LR: And so when you think of bayanihan for the Fil Am or AA poetry community, what might those goals actually be?

BJR: As an author, major goals are publication and book sales, not just for myself individually. I want to see more APIA and Filipino American authors’ books in print, a diversity of voices. I encourage more writers to polish and submit their manuscripts to publishers, and to do so in a focused manner. I’m a strong supporter of independent publishers, because there are many with admirable mission statements about ethnic, political, and aesthetic diversity.

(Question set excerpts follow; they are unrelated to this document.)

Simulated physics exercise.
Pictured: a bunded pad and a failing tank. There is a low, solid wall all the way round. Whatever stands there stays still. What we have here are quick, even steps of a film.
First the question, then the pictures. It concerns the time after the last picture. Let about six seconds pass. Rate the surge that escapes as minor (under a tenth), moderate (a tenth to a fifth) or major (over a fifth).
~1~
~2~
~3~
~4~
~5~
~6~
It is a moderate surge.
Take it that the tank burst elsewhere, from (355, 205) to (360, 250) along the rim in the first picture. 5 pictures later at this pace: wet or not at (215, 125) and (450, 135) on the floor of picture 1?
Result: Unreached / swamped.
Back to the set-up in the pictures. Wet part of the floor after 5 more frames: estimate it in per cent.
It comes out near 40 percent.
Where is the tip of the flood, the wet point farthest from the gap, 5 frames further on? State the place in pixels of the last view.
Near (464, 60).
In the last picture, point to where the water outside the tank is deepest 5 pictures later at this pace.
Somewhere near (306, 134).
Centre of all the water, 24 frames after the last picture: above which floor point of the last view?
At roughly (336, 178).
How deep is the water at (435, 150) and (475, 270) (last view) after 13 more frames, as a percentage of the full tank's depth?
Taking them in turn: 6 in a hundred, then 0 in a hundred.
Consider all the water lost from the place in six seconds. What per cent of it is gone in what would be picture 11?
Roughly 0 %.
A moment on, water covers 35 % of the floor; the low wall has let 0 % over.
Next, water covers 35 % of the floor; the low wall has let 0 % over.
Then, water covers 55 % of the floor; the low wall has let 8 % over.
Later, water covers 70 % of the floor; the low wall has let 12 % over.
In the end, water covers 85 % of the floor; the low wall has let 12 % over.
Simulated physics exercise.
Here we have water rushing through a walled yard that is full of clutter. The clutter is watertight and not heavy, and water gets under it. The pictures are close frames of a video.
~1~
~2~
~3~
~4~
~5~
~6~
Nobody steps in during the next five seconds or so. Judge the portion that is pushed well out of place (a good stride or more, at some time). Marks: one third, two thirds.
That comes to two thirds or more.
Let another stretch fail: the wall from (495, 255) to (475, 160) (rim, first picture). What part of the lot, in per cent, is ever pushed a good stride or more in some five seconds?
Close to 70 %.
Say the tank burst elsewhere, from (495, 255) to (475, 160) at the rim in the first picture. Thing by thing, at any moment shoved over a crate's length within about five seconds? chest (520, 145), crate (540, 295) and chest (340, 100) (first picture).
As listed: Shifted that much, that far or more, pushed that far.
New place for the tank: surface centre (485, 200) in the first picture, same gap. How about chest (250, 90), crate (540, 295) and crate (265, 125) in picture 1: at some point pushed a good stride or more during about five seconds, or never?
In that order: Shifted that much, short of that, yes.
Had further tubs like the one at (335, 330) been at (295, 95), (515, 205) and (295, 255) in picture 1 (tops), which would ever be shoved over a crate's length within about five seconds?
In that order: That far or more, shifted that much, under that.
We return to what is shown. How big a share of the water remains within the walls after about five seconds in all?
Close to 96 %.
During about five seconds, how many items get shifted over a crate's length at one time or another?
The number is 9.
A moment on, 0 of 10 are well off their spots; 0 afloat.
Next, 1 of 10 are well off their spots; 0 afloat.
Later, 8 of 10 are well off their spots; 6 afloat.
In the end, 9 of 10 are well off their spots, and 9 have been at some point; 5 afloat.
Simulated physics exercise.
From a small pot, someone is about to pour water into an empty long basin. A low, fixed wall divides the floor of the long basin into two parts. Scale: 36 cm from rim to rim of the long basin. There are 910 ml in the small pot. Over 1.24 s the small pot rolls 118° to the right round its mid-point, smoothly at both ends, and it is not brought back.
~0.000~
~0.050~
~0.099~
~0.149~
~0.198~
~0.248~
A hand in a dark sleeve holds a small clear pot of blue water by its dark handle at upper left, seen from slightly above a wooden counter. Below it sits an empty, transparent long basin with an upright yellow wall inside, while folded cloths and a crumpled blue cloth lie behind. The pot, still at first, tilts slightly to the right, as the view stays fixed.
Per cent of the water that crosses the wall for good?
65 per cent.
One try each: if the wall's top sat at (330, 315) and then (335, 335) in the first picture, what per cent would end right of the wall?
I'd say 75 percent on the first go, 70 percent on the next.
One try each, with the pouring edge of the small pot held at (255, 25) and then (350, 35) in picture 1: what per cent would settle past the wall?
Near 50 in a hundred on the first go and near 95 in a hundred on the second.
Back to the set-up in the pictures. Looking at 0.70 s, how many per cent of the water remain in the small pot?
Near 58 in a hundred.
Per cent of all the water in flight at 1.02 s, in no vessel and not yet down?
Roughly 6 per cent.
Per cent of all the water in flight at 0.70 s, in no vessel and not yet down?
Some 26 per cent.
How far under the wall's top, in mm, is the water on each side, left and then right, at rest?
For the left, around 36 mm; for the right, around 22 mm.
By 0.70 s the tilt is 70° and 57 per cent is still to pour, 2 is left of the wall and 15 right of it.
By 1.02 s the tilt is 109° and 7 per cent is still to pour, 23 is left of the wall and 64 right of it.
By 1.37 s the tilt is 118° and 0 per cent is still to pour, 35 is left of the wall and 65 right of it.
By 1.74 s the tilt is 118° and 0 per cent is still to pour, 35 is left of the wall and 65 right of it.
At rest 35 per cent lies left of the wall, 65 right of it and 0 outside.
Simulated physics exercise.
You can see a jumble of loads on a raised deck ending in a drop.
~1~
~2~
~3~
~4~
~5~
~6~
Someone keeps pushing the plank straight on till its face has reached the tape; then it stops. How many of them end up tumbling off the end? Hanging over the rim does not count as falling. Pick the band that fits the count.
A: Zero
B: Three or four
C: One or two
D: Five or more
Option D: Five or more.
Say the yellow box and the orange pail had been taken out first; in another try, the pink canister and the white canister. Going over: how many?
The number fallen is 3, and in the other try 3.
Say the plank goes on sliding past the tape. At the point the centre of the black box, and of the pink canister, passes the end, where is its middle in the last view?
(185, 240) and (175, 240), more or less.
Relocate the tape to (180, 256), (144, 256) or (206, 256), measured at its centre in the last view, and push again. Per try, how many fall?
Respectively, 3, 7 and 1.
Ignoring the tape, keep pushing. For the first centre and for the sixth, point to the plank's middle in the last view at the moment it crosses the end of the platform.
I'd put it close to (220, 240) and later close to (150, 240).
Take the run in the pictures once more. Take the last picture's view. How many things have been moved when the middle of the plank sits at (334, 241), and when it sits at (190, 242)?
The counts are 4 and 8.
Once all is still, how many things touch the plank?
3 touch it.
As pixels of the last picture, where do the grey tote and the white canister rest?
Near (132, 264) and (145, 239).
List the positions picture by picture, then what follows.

Nick Carbo told me years ago that one of the best way to bolster book sales was through course adoption. Experientially, I agree with him. That said, I want to see our literature taught widely. Outside of academic settings, I haven’t figured out yet how to make our books appealing to the greater APIA community, i.e. those outside of activist, artist, academic communities, or how to effectively bridge that gap. This is a work in progress for me.

LR: Lastly, can you tell us a bit more about your upcoming book, Diwata? Like your other books, it will be incorporating history and themes of historical dislocation. But in what ways do you think it will depart from your first two books? Perhaps start by telling us about the mythological, creationist (or re-creationist and rebirth, as it were) aspects of the book?

BJR: The way I’ve come to think of Diwata is like this: in my work, there are themes I’ve previously tried to address, for example, as you mention, the recurring theme of dislocation. It’s taken on some mythic qualities in my first two books, but I think only in glimmers, this mythical or mythological tellings and retellings of dislocation. Diwata became the space for me to blow it up.

While wary and critical of contemporary reclaiming of pure indigeneity as appropriation, I am still interested in possible ways indigeneity morphs and endures in our urban, American everyday given Western conquest, diaspora, transnationalism. Does such a thing exist without going native, without forwarding a new noble savage? If so, how? What changes, how does it change?